In the end, Hyflux only managed to secure a $150 million bank loan. This was because the banks estimated that cash flows from the desalination plant would support only around $150 million to $170 million of debt.
But
the prosecution’s third witness, Mr Nah Tien Liang, told the court in his cross-examination that the $150 million financing was “very likely” meant “to meet the financial close deadline set by PUB”. Mr Nah was Hyflux’s former vice-president of investment.
After the $150 million was offered, the banks were still continuing to look at financing for the entire project, including the power plant, Mr Singh said.
This came after a spat between Mr Singh and Deputy Chief Prosecutor Christopher Ong, when Mr Singh asked for communications between Hyflux and all the banks.
“The prosecution considers it relevant to its case to set out how the six banks reacted. But they are refusing to let us have the exchanges between Hyflux, Maybank and the other banks,” Mr Singh said.
Mr Ong said he was not expecting the defence to bring this up.
Mr Singh said he requested this information because the prosecution had asked Mr Nah about “the financing arrangements and the impression that the banks were reluctant, and Hyflux was having difficulty raising funds”.
District Judge Toh Han Li pointed out: “But Maybank gave a loan of $720 million. So factually, some banks have reservations, and Maybank gave a loan.”
Mr Singh argued: “You can’t just pick a few letters from the banks to say there were concerns without showing whether there were any remaining concerns after due diligence was done.
“Maybank lent much later, but Hyflux was talking to Maybank and other banks.”
But Mr Ong countered: “In no way was (the) prosecution being selective.
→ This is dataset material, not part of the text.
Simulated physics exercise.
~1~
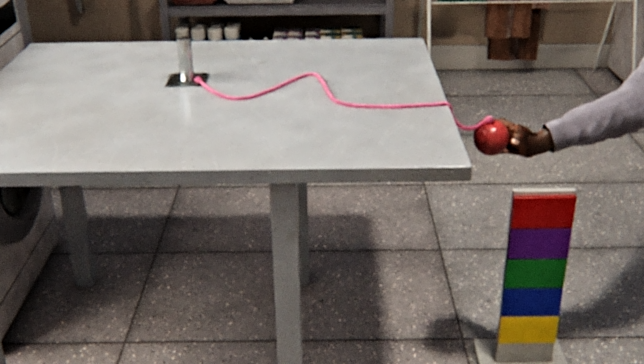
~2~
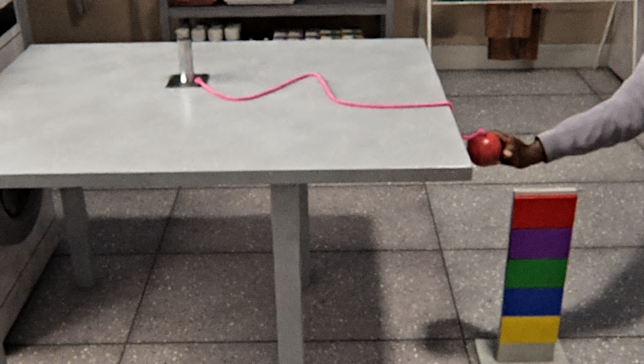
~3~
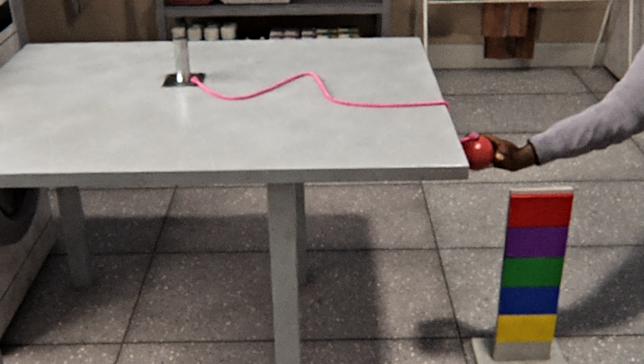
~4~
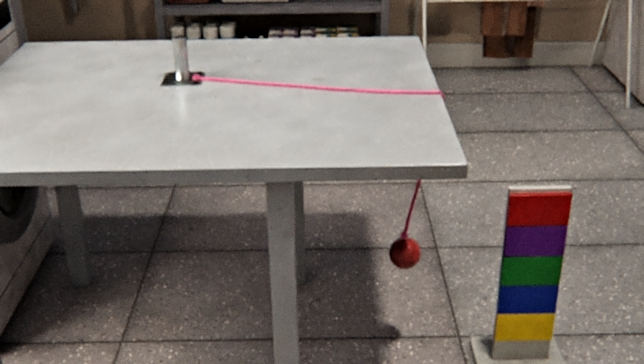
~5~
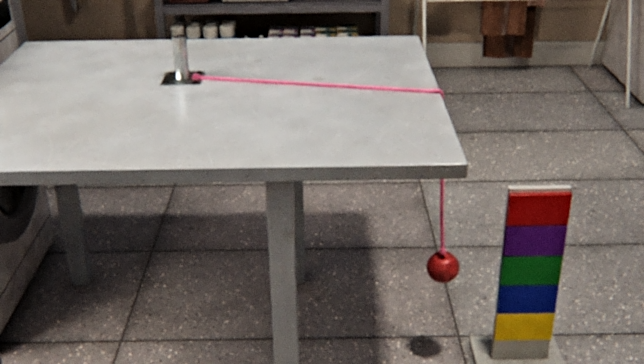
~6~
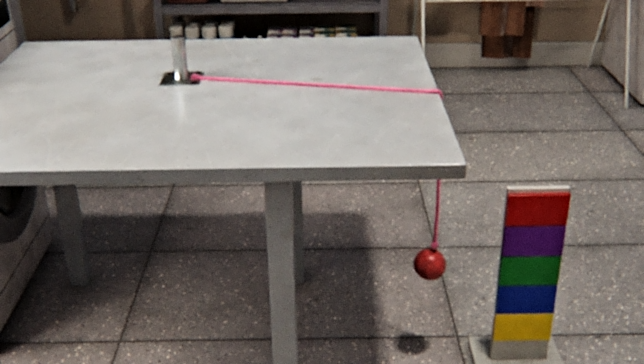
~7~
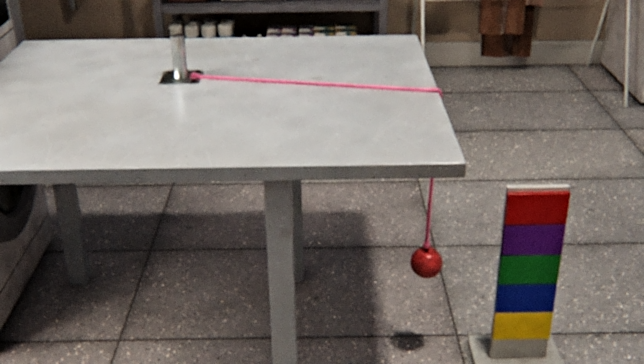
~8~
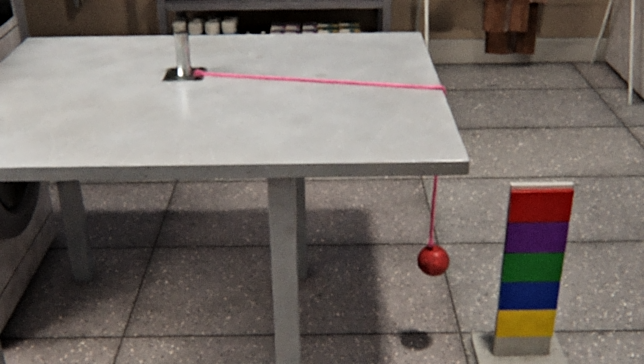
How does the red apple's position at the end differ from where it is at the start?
At the start the red apple is held in a hand just beyond the table's right edge, higher than the top of the banded board. At the end it hangs from the cord lower down and farther left, below the tabletop and level with the green band.
In a room with a grey tiled floor, seen from slightly above by a gently swaying camera, a pale grey table holds a short post with a loose pink cord running to its right edge. A hand at the right holds a red apple on the cord's end, near an upright board banded red, purple, green, blue and yellow. The hand eases the apple slightly left and down, then lets go. The apple drops and swings left below the tabletop as the cord pulls straight. It swings back right, then sways only slightly, ending hanging level with the green band.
This is clearly in the context of what led to the March 2011 announcement coming out the way it did.”
It was these six banks that gave the in-principle commitment letter that Hyflux submitted to PUB for its bid, and “supported Hyflux in whatever way they are willing to”, he said.
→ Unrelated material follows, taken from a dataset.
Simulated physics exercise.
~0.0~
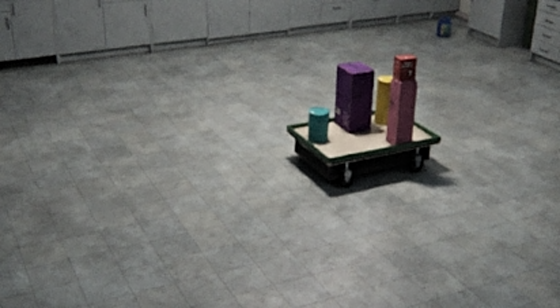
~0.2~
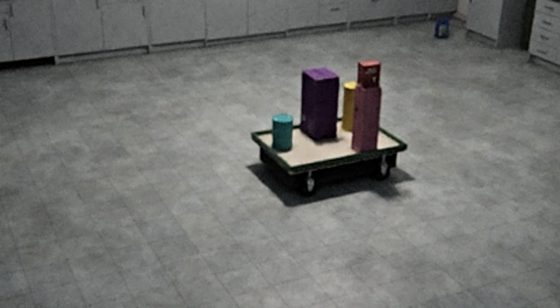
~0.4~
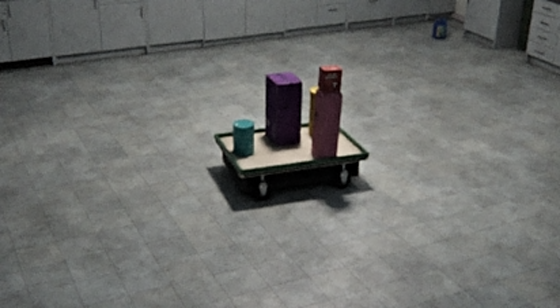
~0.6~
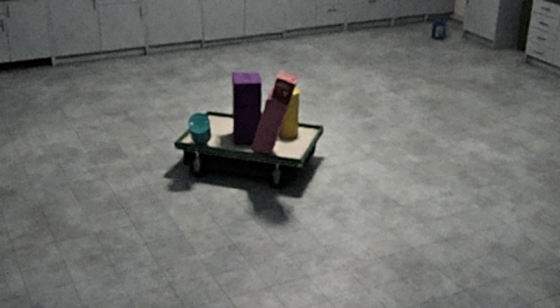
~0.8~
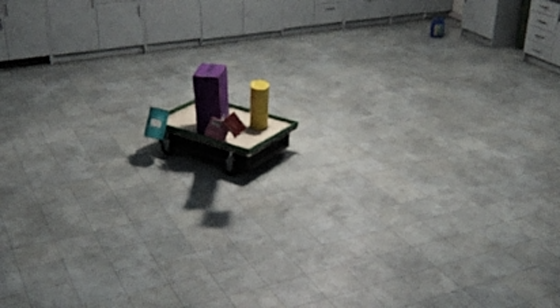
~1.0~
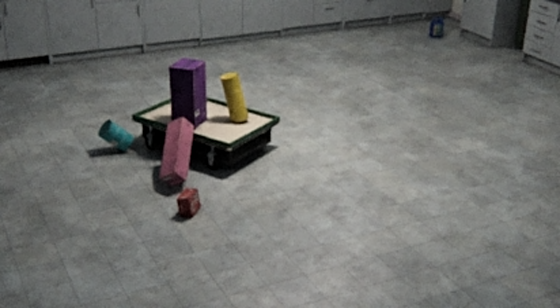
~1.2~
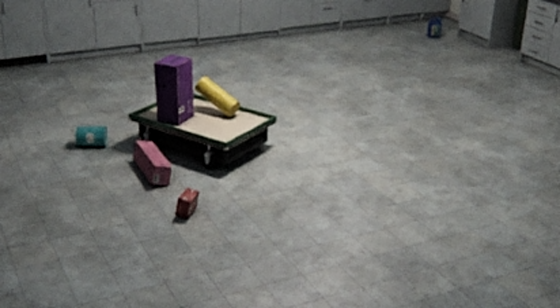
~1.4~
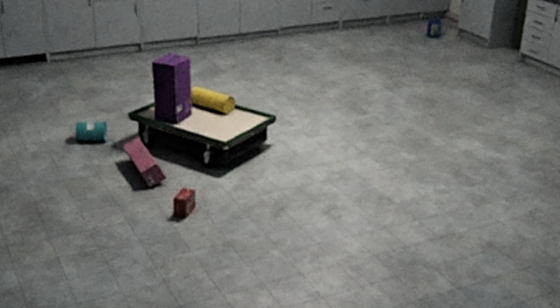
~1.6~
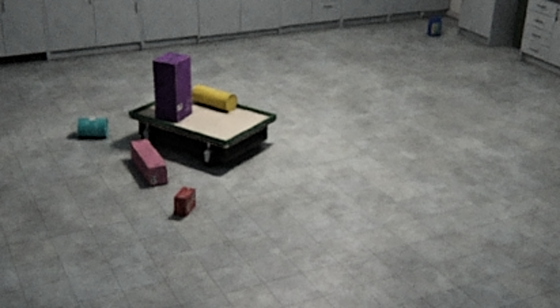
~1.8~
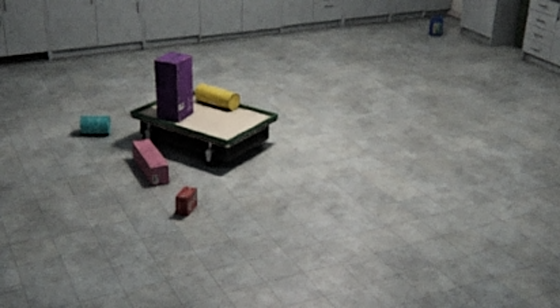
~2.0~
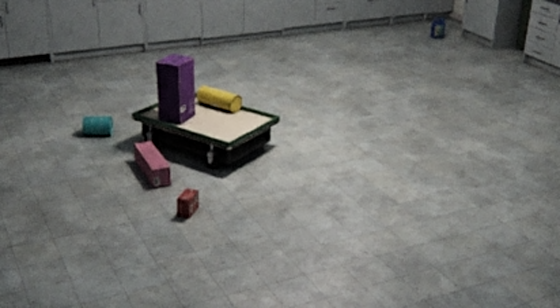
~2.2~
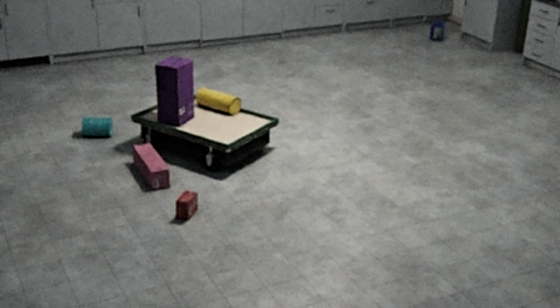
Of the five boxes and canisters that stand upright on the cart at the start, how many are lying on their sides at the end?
Four of them end up on their sides, namely the yellow canister on the cart and the turquoise canister, pink box and red box on the floor.
To begin with, a low cart with a dark rim rolls left across a grey tiled floor, carrying a turquoise canister, a purple box, a yellow canister and a pink box with a small red box on top. As the cart turns, the pink box leans with the red one, and the turquoise canister tips at the left edge. All three tumble to the floor, while the yellow canister tilts and falls over on the cart. The cart stops with the purple box still upright and the yellow canister lying behind it.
“So these are the relevant banks,” he added.
During the hearing, Mr Singh took Mr Nah through a June 17, 2011 letter from Hyflux to PUB that showed that it was proposed that financing of the project be structured in two phases.
When asked about the link between the $150 million and the financial close deadline, Mr Nah said: “Based on a requirement that X months after signing, there is a financial close where there has to be financing to show PUB that there are funds for the project.”
He acknowledged that there was an approaching deadline for submission of financing from early-2011 to mid-2011 under PUB’s terms, and that Hyflux was also in discussions with other banks apart from the six banks in January and February of 2011.
Mr Singh said: “I suggest to you that the six banks in January 2011 said they needed more time, and that’s not unusual at all. They were prepared to submit a letter to Hyflux to be passed on to PUB, but as the banks were still assessing Hyflux’s requested financing, and the deadline for (submission of financing) was coming up, Hyflux couldn’t just sit and wait for the six banks, it had to do something.
“And one of the things it did was to have PUB agree to the $150 million financing first, and, in the meantime, continue to talk to the six banks and other banks. Ultimately, financing was obtained.”
In trying to debunk the prosecution’s case that
Hyflux senior management downplayed the fact that the power plant would sell electricity to the grid and that Tuaspring’s profitability depended on these electricity sales, Mr Singh argued that it would not be possible for Hyflux to deliver desalinated water to PUB without the power plant.
“In fact, the power plant and the desalination plant were like conjoined twins. And it was fundamental and inherent to the entire model that was presented to the PUB?” he asked.
Mr Nah agreed.
The prosecution’s case is that Tuaspring was pitched as a desalination plant to investors, and the power plant’s main purpose was to supply electricity to the desalination plant, when in fact nearly 92 per cent of power produced by the plant was projected to be sold to the national grid and only 3 per cent was meant for powering the desalination plant.
Because Tuaspring’s revenue was a big component of the group’s strategy, its failure due to weak electricity sales led to Hyflux’s collapse.
“If you had a power plant like Tuaspring where you were going to sell excess power to the electricity grid, your exposure lies in the event of electricity prices going down, right?” Mr Singh asked.
Mr Nah replied: “It is more if the spark spread reduces, and if the electricity price also drops, that would impact the power plant financially.”
Spark spread refers to the difference between selling price of electricity and the short-run marginal costs of fuel, or the costs of production using gas.
In the afternoon of the hearing, Mr Nah’s evidence was given in camera, with the public and media not allowed in, as it touched on issues of national security involving Singapore’s water security.